LANSING – As part of its Community Conversations series, WMU-Cooley Law School’s Kimble Center for Legal Drafting held its third annual public seminar, “More Hot Tips for Better Legal Writing and Drafting.”

The June 30 virtual discussion was hosted by WMU-Cooley Professor Mark Cooney, with panelists University of Sydney Professor Emeritus Peter Butt, Clarity International President and WMU-Cooley Professor Emerita Julie Clement, and WMU-Cooley Professor Emeritus Joseph Kimble.

Over 130 people registered, from cities around the globe, including Rio de Janeiro, Paris, Playa del Carmen, Warsaw, Mexico City, and several cities in Canada.

Participants commented the seminar was “very informative,” “an outstanding presentation,” “Brilliant. I shall quote you all – leading authorities,” and “an amazing session.” One participant said, “I am a member of two Court Rules Committees in my state and will be sharing this helpful information.”

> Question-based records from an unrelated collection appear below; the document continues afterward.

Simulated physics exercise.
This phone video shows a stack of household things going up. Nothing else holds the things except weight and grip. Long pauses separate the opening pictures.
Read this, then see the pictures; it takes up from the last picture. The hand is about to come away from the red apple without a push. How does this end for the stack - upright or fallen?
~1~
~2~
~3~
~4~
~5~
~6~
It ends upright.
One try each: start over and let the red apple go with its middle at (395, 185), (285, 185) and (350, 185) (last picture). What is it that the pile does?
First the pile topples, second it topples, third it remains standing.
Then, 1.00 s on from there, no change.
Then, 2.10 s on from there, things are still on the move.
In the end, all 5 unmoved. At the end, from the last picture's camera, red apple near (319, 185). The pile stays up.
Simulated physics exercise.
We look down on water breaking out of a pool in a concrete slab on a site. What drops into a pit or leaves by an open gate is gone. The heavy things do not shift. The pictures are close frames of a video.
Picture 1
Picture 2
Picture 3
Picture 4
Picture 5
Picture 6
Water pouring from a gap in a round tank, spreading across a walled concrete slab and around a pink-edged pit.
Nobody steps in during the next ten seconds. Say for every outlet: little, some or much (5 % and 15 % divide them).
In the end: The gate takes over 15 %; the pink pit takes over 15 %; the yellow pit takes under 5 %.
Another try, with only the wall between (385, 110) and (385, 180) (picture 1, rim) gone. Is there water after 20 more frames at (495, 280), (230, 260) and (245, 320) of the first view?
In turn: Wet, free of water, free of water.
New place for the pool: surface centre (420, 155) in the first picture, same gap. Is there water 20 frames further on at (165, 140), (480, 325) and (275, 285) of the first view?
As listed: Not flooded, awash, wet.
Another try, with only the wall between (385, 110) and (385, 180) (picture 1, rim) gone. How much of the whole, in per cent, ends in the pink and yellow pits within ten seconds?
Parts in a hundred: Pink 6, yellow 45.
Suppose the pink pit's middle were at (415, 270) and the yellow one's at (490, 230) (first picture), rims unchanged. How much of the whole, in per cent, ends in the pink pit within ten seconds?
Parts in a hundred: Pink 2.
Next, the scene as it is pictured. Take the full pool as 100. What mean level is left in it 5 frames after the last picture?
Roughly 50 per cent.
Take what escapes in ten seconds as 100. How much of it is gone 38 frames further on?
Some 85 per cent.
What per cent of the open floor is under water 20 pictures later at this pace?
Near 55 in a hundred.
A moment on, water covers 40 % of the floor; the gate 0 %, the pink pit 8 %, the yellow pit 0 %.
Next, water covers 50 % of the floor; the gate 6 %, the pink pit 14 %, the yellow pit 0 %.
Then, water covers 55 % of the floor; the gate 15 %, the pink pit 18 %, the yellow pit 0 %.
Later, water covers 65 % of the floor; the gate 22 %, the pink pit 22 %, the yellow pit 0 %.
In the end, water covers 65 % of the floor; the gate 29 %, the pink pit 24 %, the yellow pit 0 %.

Butt covered the overarching principle of structure in legal writing—that is, presenting information in the best way possible for the reader. He considered that, while attention to the finer points (such as word choice, sentence length, and active voice) remains crucial, plain-language proponents have increasingly realized the importance of structure in getting the message across. No longer is it sufficient to say, “It’s all there.” Instead, we have to ask, “Is it in the best place to help the reader understand the document in a single reading?”

Butt offered three possible document structures (with examples): front-loaded, thematic, and chronological. What is the best structure depends on the intended audience and the nature of the particular document.

Clement noted readers are consuming information differently than in the past, engaging in what she refers to as “skim and scan.” Rather than read an entire document from beginning to end, they often look to immediately find an answer to a question or problem.

“For the documents that we’re drafting, we’ve studied the content, we know what’s in there. But when you put it before a reader who doesn’t know it, you want to make it as easy as possible for that reader to find, understand, and use that information,” Clement said.

Clement encouraged legal writers to draft for the reader, not a hypothetical judge, choosing only those details the reader needs. And she suggested good design can communicate as effectively as words and sentences. These design tools include headings to help readers navigate, white space to mark off the different pieces of information, limited use of all-cap words (“screaming”), and graphics elements to quickly convey content.

Kimble focused more narrowly on what he called “two of the worst faults of traditional legal writing”: long sentences and needless repetition. And to remedy each affliction, he offered several specific techniques, using before-and-after examples from a forthcoming book he is writing with Bryan Garner: Guidelines for Drafting and Editing Legal Rules. The authors have been the drafting consultants on the projects to “restyle” all five sets of federal court rules.

Among Kimble’s tips: break up compound sentences; start sentences with coordinating conjunctions (And, But, Or); repeat a key word or idea at the beginning of a new sentence; use pronouns; omit what’s clearly implicit.